Alternatively, the Appellant argues that the Bankruptcy Court erred by not finding that
“once the prepetition loans are paid in full, there is no lien left to which [the Appellant’s] right in
the reclaimed goods can be subject.” Dkt. No. 23 at 38. This, however, is incorrect because the
postpetition liens also take priority. The Appellant notes the Bankruptcy Court’s conclusion that
“since the postpetition liens granted under the Interim DIP Order predated [the Appellant’s]
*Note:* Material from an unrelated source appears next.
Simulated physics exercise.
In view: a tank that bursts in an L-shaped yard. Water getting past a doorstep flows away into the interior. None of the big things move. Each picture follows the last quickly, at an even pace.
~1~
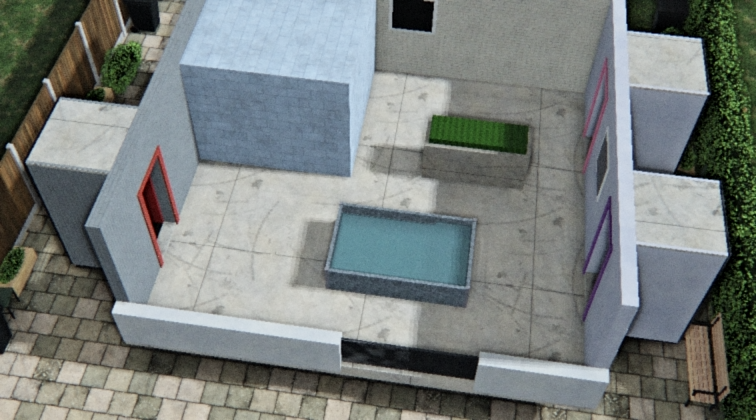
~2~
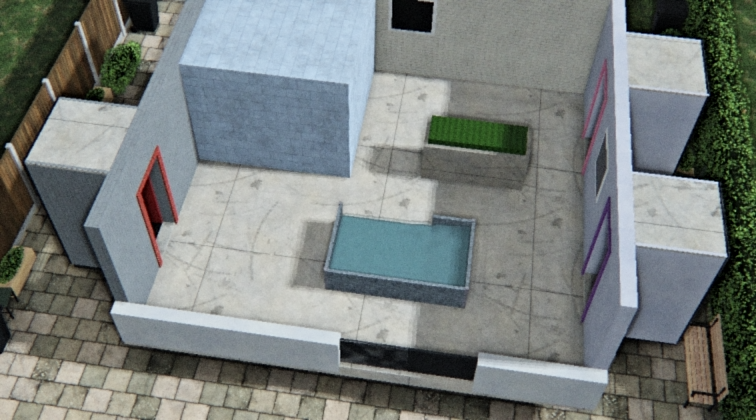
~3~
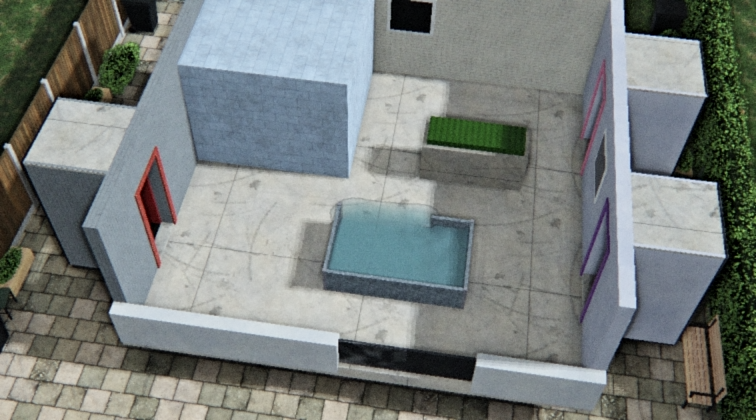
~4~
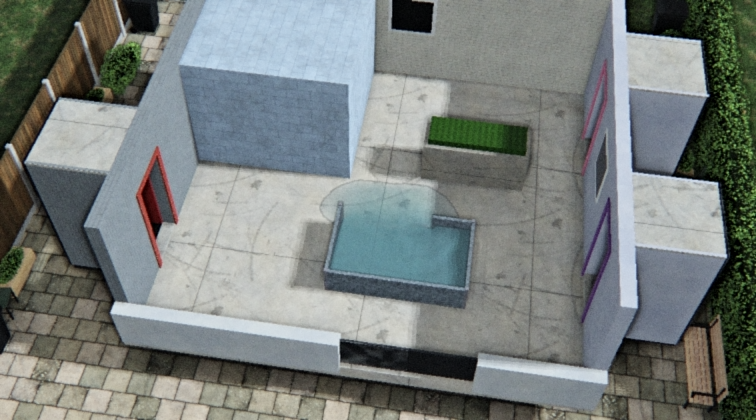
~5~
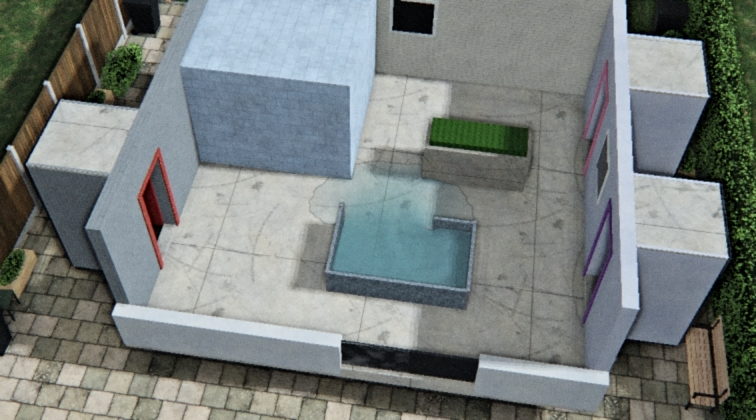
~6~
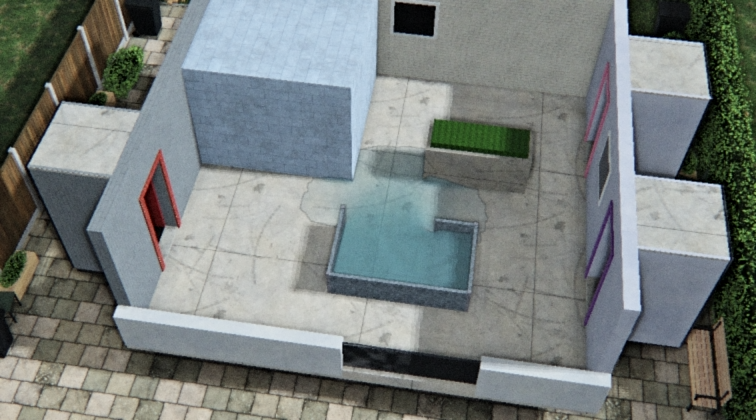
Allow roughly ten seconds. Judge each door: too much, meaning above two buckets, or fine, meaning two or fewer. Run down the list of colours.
Red door: Fine, purple door: Fine, pink door: Too much.
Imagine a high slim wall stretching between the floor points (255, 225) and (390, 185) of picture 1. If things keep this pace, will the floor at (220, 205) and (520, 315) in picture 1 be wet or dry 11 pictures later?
Spared and spared, in that order.
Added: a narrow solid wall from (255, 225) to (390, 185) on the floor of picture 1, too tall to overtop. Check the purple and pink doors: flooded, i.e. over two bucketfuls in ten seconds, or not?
Purple: Stays within the limit. Pink: Stays within the limit.
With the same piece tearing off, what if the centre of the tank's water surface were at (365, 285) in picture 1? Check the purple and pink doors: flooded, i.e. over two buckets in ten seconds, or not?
I'd say the purple one misses the threshold while the pink one misses the threshold.
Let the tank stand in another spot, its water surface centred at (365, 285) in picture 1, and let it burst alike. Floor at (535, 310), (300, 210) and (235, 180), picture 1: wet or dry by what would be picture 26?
Taking them in the order asked: Spared, then inundated, then inundated.
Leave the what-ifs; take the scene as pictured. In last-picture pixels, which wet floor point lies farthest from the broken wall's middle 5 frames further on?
Close to (398, 81).
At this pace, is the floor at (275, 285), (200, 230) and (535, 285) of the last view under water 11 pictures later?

reclamation demand by three days, the postpetition liens were first in time and therefore first in
priority,” Dkt. No. 23 at 41, but argues the Bankruptcy Court erred in not recognizing the
Appellant’s “reclamation rights existed at the time the Petition was filed,” id. at 34. The
Appellees counter by noting that “[r]eclamation claims are not self-executing and must be
asserted by the sellers affirmatively to avoid extinguishment by operation of the postpetition DIP
Credit Agreements and liquidation of inventory.” Dkt. No. 24 at 38. Indeed, Seventh Circuit
law confirms the Appellees’ assertion. See In re Adventist Living Ctrs., Inc., 52 F.3d 159, 16364 (7th Cir. 1995) (considering the reclaiming party’s rights as of the time the reclamation
demand was made).
II.
Conclusion
For the foregoing reasons, the Bankruptcy Court’s order is AFFIRMED.